Por: ALVARO CIARLINI
Questão que vem sendo intensamente questionada e discutida refere-se ao poder de revisão dos atos administrativos, seja por parte da própria autoridade que o editou, seja por parte do Poder Judiciário, através de sua atividade jurisdicional e, ainda, do Conselho Nacional de Justiça, no exercício do controle administrativo desse Poder, por força do que dispõe o art. 103-B, § 4º da Constituição Federal, com redação da Emenda Constitucional nº 45, de 8 de dezembro de 2004.
Está-se falando da revisão de atos administrativos sejam eles legítimos, hipótese em que tal ocorre para atender ao interesse da Administração, no que se refere à oportunidade e conveniência dos atos discricionários, ou ilegítimos, por vício de forma ou de substância, em que se exerce o controle de regularidade e legalidade.
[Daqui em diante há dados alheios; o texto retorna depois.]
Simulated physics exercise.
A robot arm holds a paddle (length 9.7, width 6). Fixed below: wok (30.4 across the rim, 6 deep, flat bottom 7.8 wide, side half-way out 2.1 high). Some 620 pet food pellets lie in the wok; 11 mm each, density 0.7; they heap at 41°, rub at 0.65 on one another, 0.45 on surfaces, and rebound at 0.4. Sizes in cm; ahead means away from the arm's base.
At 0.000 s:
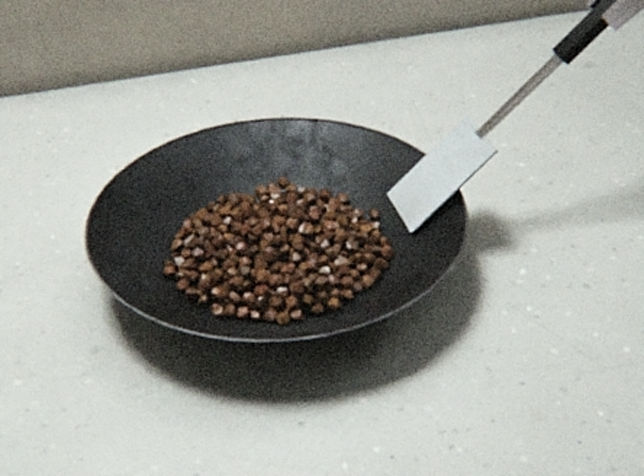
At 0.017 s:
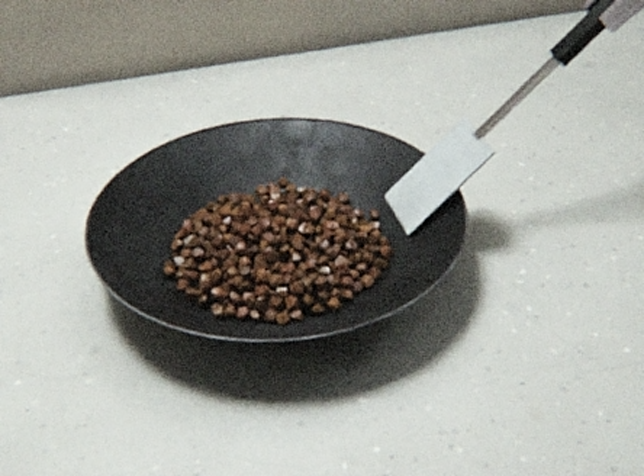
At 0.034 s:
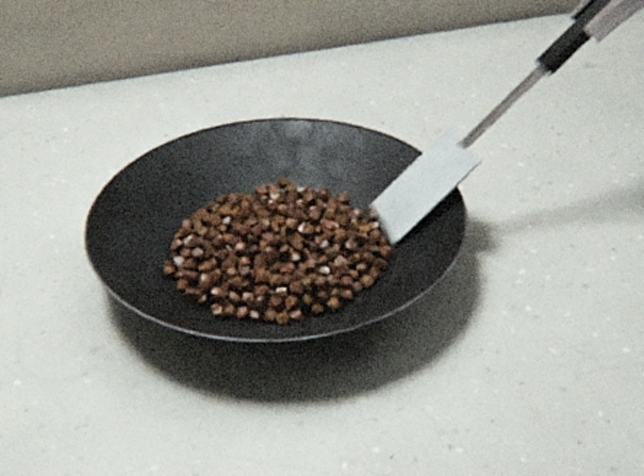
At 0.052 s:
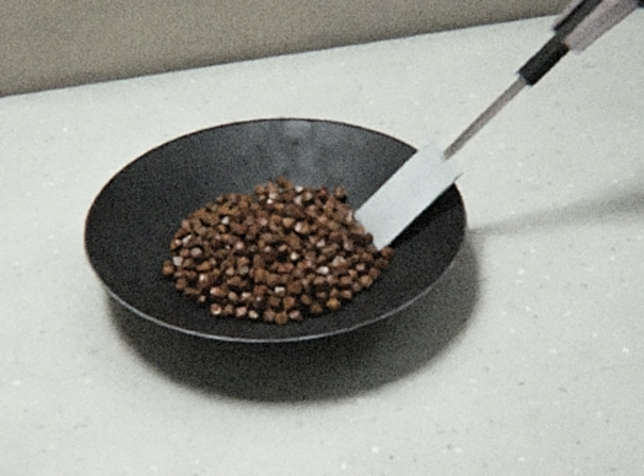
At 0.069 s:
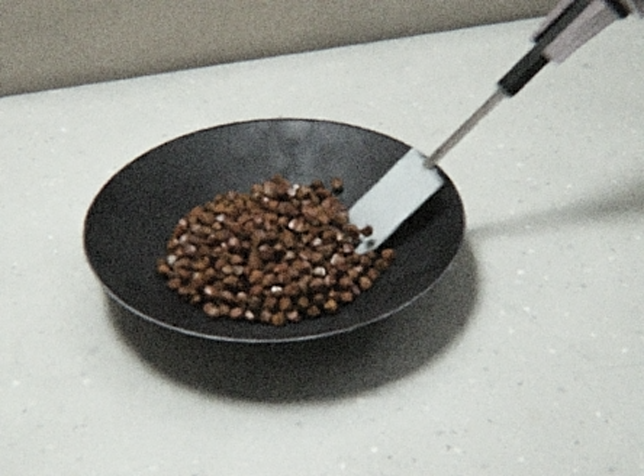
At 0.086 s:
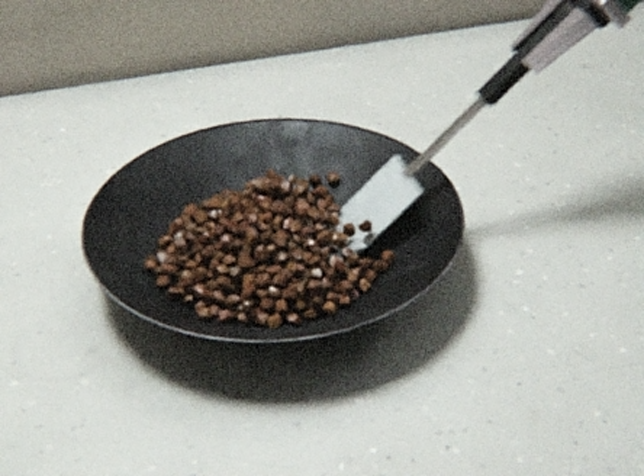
A paddle held by a robot arm moves down and left into a dark wok on a pale speckled countertop, reaching the heap of small brown pellets and pushing it slightly leftward, with a few pellets riding onto the blade.
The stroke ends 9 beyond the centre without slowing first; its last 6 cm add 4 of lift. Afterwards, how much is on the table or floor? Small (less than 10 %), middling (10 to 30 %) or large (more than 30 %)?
Share on the table or floor: Middling (10 to 30 %).
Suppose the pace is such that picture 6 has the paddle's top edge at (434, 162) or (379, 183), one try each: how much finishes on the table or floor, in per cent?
Some 10 and 30 per cent.
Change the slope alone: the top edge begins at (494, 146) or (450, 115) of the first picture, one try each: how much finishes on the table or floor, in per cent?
About 25 and 20 per cent.
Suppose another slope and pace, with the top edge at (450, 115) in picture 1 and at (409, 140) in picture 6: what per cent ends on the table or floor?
About 10 per cent.
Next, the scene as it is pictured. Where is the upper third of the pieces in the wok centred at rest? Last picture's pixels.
Around (168, 250).
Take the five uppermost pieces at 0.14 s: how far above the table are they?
Roughly 6 cm.
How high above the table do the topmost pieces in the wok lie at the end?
Roughly 6.5 cm.
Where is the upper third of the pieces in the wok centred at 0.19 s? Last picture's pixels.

A partir do trabalho realizado pelo Conselho Nacional de Justiça, no âmbito da atividade das Varas de Execução Penal dos estados, com a realização de mutirões carcerários para a correção de ilicitudes relativamente ao excesso de tempo no cumprimento de penas, ou ainda no controle do tratamento dado aos presos provisórios, iniciou-se, em alguns setores da sociedade, um debate sobre as conseqüências da soltura daqueles que se encontram irregularmente encarcerados.
Alguns adotam uma postura temerosa e sinceramente gostariam que essas pessoas não fossem soltas. Certamente, para o gosto popular médio, bandidos deveriam ficar atrás das grades.
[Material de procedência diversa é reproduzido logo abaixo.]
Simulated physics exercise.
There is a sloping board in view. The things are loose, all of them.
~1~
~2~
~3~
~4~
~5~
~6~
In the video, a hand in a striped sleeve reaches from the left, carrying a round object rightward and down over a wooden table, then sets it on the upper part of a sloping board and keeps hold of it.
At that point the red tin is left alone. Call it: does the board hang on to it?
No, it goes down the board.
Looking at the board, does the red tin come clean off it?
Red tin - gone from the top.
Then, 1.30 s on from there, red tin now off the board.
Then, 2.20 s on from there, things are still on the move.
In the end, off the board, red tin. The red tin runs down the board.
No entanto, a referida discussão está fora de foco. A questão que subjaz a essa temática não consiste em saber se bandidos devem ou não permanecer nos presídios.
É preciso entender que o aprisionamento de alguém, salvo nas hipóteses de prisão cautelar, devidamente justificada a necessidade em cada caso e dentro dos prazos legais, só pode ocorrer após o trânsito em julgado da sentença penal condenatória. Tal orientação, que se extrai limpidamente das normas jurídicas de regência, ficou devidamente reforçada no julgamento do HC 84078 pelo Supremo Tribunal Federal, que fixou a premissa segundo a qual a prisão antes do trânsito em julgado só pode ser admitida quando for “absolutamente necessária”.
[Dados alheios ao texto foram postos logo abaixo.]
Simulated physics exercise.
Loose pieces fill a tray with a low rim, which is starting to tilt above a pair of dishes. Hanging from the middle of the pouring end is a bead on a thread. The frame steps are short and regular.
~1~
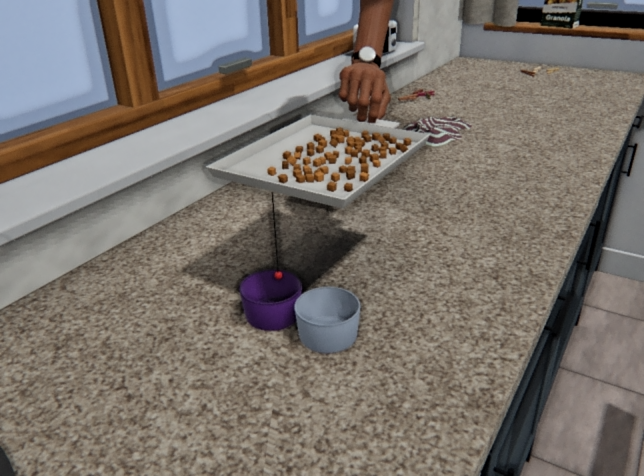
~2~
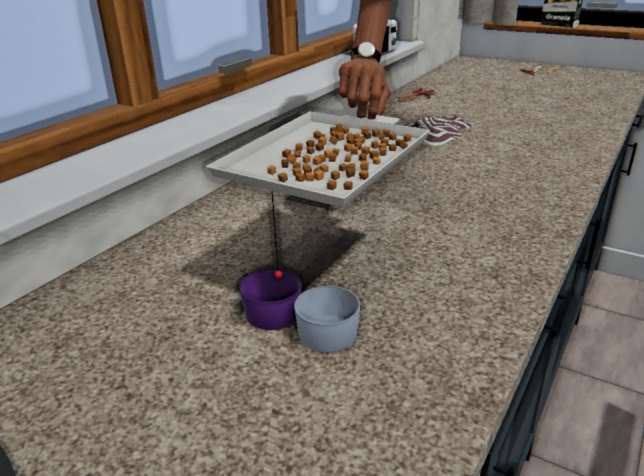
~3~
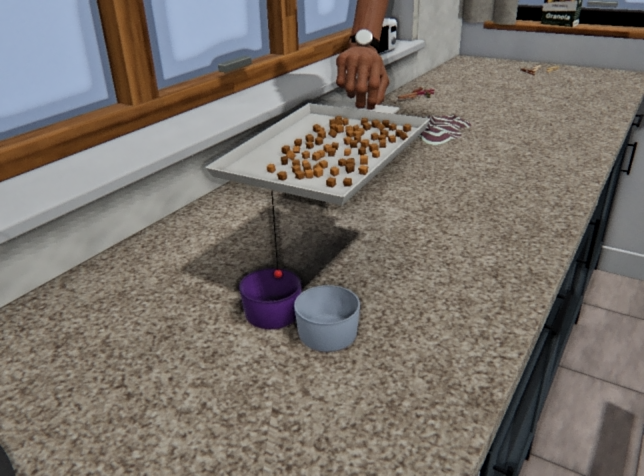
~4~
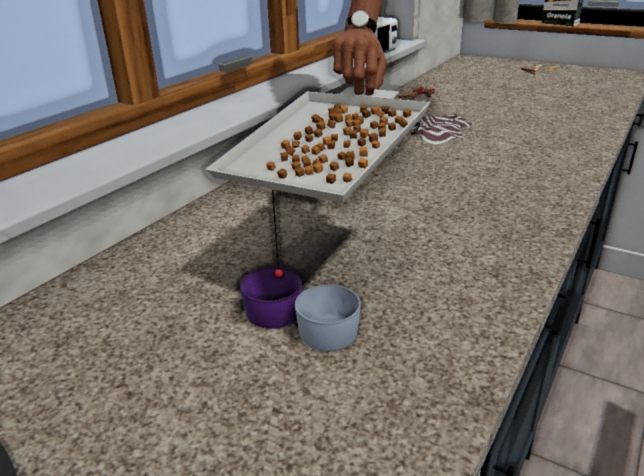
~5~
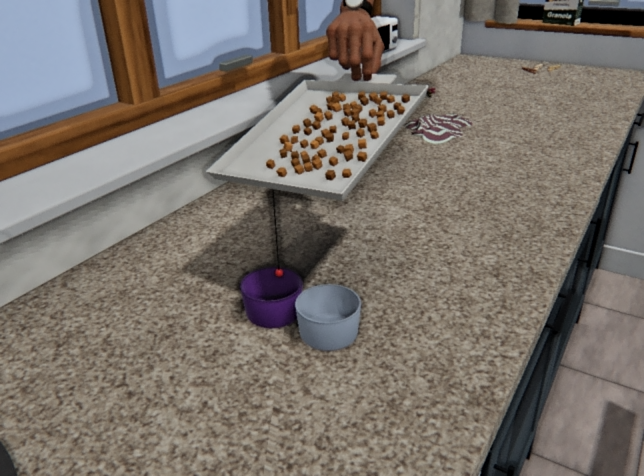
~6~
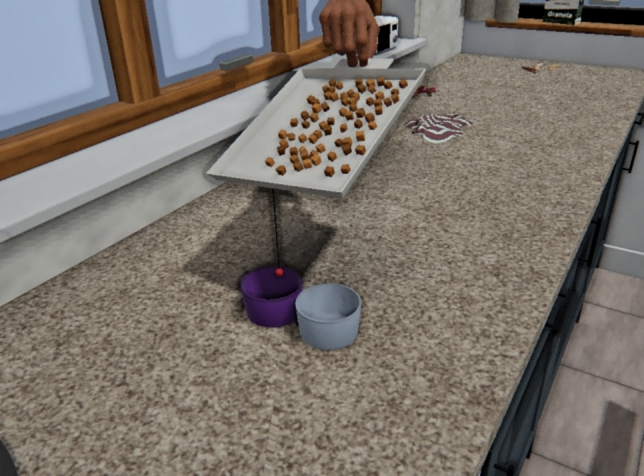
A shallow pale tray scattered with small brown cubes hangs level above a speckled counter, a hand at its far edge, over a purple dish and a grey-blue one. The hand raises that edge steadily, tilting the tray toward the viewer, while a few cubes shift slightly.
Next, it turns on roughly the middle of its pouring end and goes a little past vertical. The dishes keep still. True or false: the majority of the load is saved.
False.
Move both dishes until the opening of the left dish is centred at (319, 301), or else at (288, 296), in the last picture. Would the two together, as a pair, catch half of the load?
In order, they'd catch a minor share, and next a minor share.
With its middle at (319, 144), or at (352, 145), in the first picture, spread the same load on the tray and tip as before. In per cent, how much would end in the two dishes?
First about 10, then 10 per cent.
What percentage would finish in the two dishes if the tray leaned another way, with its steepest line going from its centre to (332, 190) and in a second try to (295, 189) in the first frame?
Respectively close to 60 and 30 in a hundred.
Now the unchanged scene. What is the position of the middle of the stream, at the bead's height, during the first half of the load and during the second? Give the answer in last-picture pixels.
About (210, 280) to begin with, then about (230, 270).
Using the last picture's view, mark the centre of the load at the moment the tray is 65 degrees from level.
I'd mark it close to (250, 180).
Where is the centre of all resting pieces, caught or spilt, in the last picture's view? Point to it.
Roughly pixel (202, 319).
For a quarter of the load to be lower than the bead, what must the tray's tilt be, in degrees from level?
The angle is around 75°.
Soon after the last picture, tray tipped steeply; most on the tray; about a quarter in the air.
A little later, tray tipped past a quarter turn; a small part on the tray; a small part in the left dish; about two thirds outside both; about a quarter in the air.
Later still, tray tipped past a quarter turn; a small part in the left dish; most outside both.
At rest, tray tipped past a quarter turn; none in the right dish; a small part in the left dish; most outside both.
O cumprimento de penas, portanto, só pode ser admitido se em conformidade com as leis e a Constituição Federal, nos exatos termos da sentença penal condenatória irrecorrível.
Essa garantia criminal preventiva é uma conquista histórica da cidadania. Se o Sistema de Justiça é lento e moroso e não consegue julgar com a devida eficiência e celeridade os processos criminais, a reação dos poderes constituídos não pode consistir na supressão dos direitos subjetivos constitucionalmente garantidos.
A resposta à morosidade deve ser o trabalho constante e permanente no sentido da reestruturação e organização adequada de nossa Justiça, mas nunca a renúncia às nossas conquistas históricas.
Assim, as afirmações contra o incansável e permanente trabalho desenvolvido pelo Conselho Nacional de Justiça, ora sob a direção e inspiração de seu presidente, Ministro Gilmar Mendes, pecam por pregar um regime de restrição das liberdades dos cidadãos, e, assim, atentam contra o texto constitucional, afrontando as normas legais que são, sabidamente, nossas únicas salvaguardas contra a onipotência e a eventual prepotência do Estado.
O temor e a liberdade nem sempre formam combinações sociais saudáveis. Sobre esse particular, existem vários exemplos históricos a lembrar, mas vou me fixar apenas em dois: o Nacional Socialismo na Alemanha e seus campos de concentração e a prisão de Guantánamo. Bem conhecemos os resultados vergonhosos de ambos os modelos.
A atitude temerosa em relação às pessoas que hoje se encontram ilegalmente presas em nosso país representa, portanto, um perigoso atentado contra as liberdades públicas. Essa lógica, cuja premissa maior é o medo, mostra-se contraditória e irracional. Por meio dela, chega-se à conclusão de que o fato de alguém estar encarcerado, mesmo sem julgamento, provas, direito de defesa etc, já seria, por si só, um evento legitimador dessa privação da liberdade.
Talvez algumas pessoas só venham a perceber que nosso direito à liberdade está preso a essas incongruências quando se encontrarem nessa mesma situação, vitimadas pela prepotência e pelo descaso de um sistema que não ouve, não fala e não quer ver.
O direito fundamental à liberdade se perfaz em um molde conceitual contrafactual. Só existe se exercido. Seu exercício só é possível a partir de articulações sociais que primem pela legitimidade do poder público e, portanto, pelo respeito à Constituição e às Leis.
Somente uma sociedade desperta e corajosa será capaz de por termo a essa série de desmandos e de abusos que comprometem e amesquinham nossos direitos fundamentais.
Nosso tempo é de luta e de trabalho. Não há tempo a perder.